You probably find your body wanting in some way: Too many influences insist that our bodies are defective for most of us to remain intact. Or embodied. But there are ways to move forward.

Practice: Focus on something you admire about another’s physicality — a toddler’s fearlessness, an Olympian’s extension, the graceful way someone powers a wheelchair — and find a personal equivalent. Something about your body that, with effort, you can appreciate.

(If trying to appreciate your body makes you squirm, go right ahead. Squirming is as physical a response as any other action.)

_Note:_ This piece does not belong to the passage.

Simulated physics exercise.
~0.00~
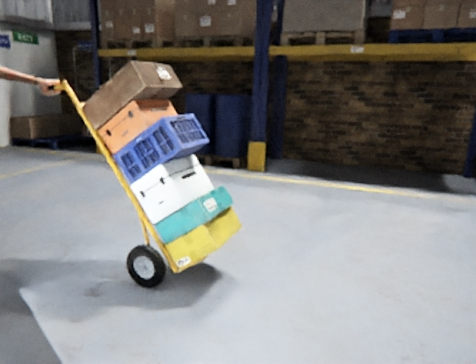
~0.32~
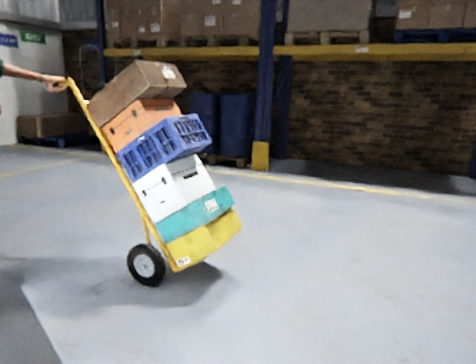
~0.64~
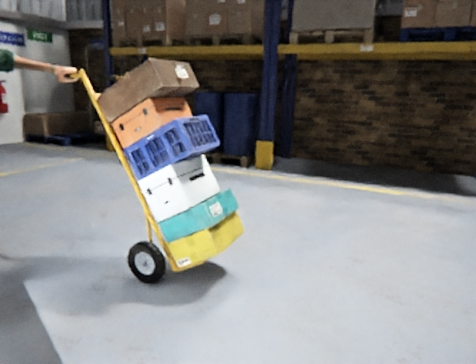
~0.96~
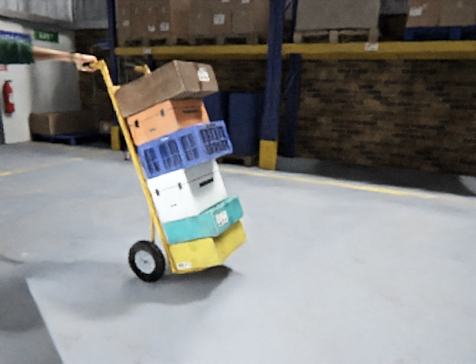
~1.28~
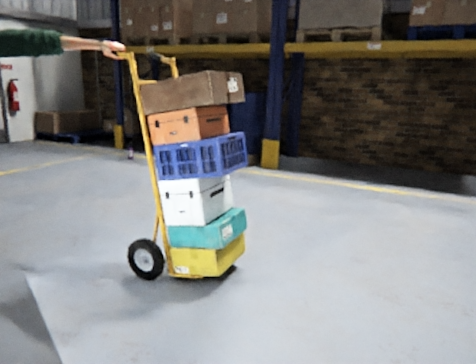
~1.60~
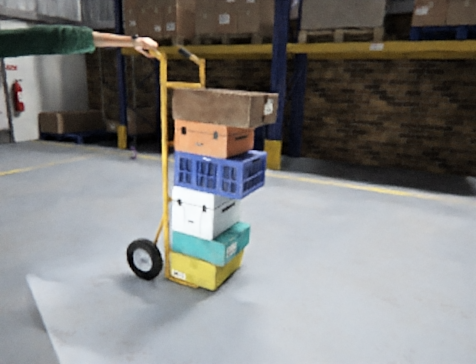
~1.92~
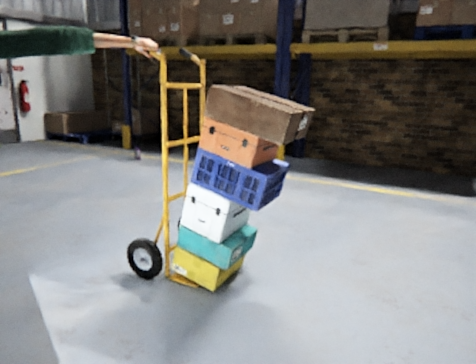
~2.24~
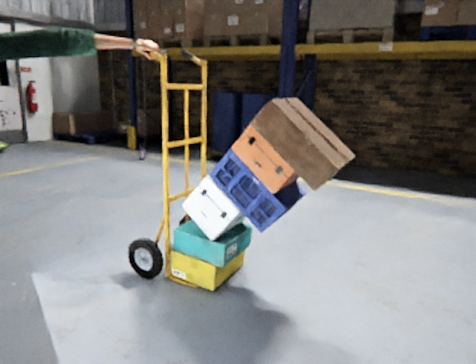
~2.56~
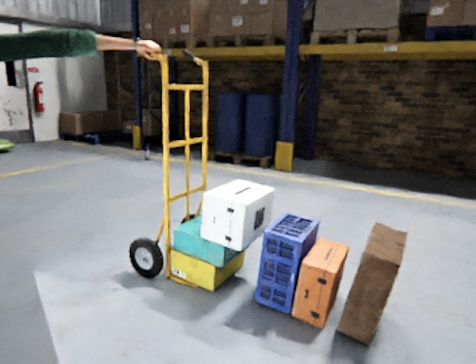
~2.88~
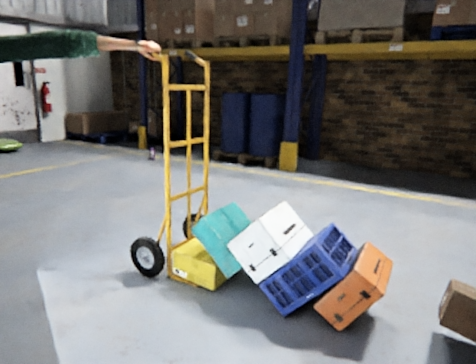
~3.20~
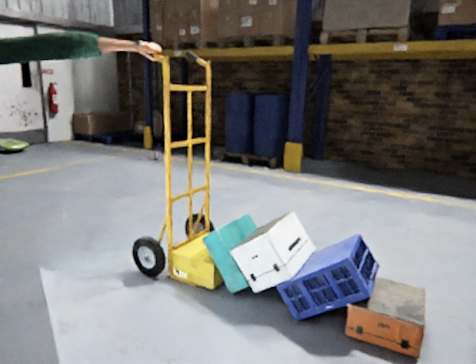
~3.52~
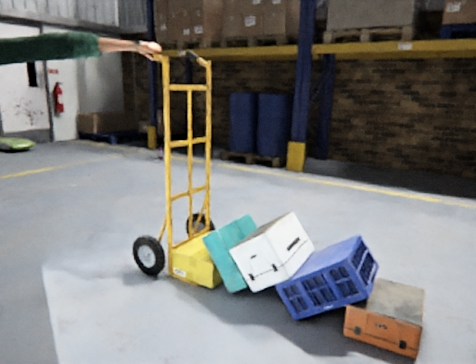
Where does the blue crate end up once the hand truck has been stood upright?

Related Practices: Please, The Only Spring


Behaving Badly

We should never speak badly of people that we have allowed to behave badly.
Quentin Crisp

We cannot control other people’s behavior, but we can take charge of our own.

Practice: Identify something, anything, that you consider bad behavior. The size of the offense doesn’t matter, nor does whether anyone agrees with you.

Next identify what you do that permits the behavior you dislike. Remaining at the counter while a clerk chats on the phone comes to mind, but you no doubt have a list of your own.
Moving at whatever rate is right for you, change your behavior. Leave already, or ask for the manager, or shop elsewhere. Or. . .

Changing your own behavior is more demanding than bad-mouthing another’s. And far more effective.

Related Practices: Intensify to Identify, No Easy Jobs


Self-care

Self-care means what it says on the tin.
Anna Bianchi

The intention to care for oneself comes with a couple of problems. What’s nourishing keeps changing. Yesterday’s solutions don’t work, except when they do. Plus you have to be present for self-care to do its magic.

A woman once called me, exasperated, from her front porch. She had banished herself, she said, and didn’t plan to return to her house until she found her way back: inside her skin, in the present moment.

Practice: Notice what you think of her decision.

How closely does that assessment parallel how well (or poorly) you take care of yourself?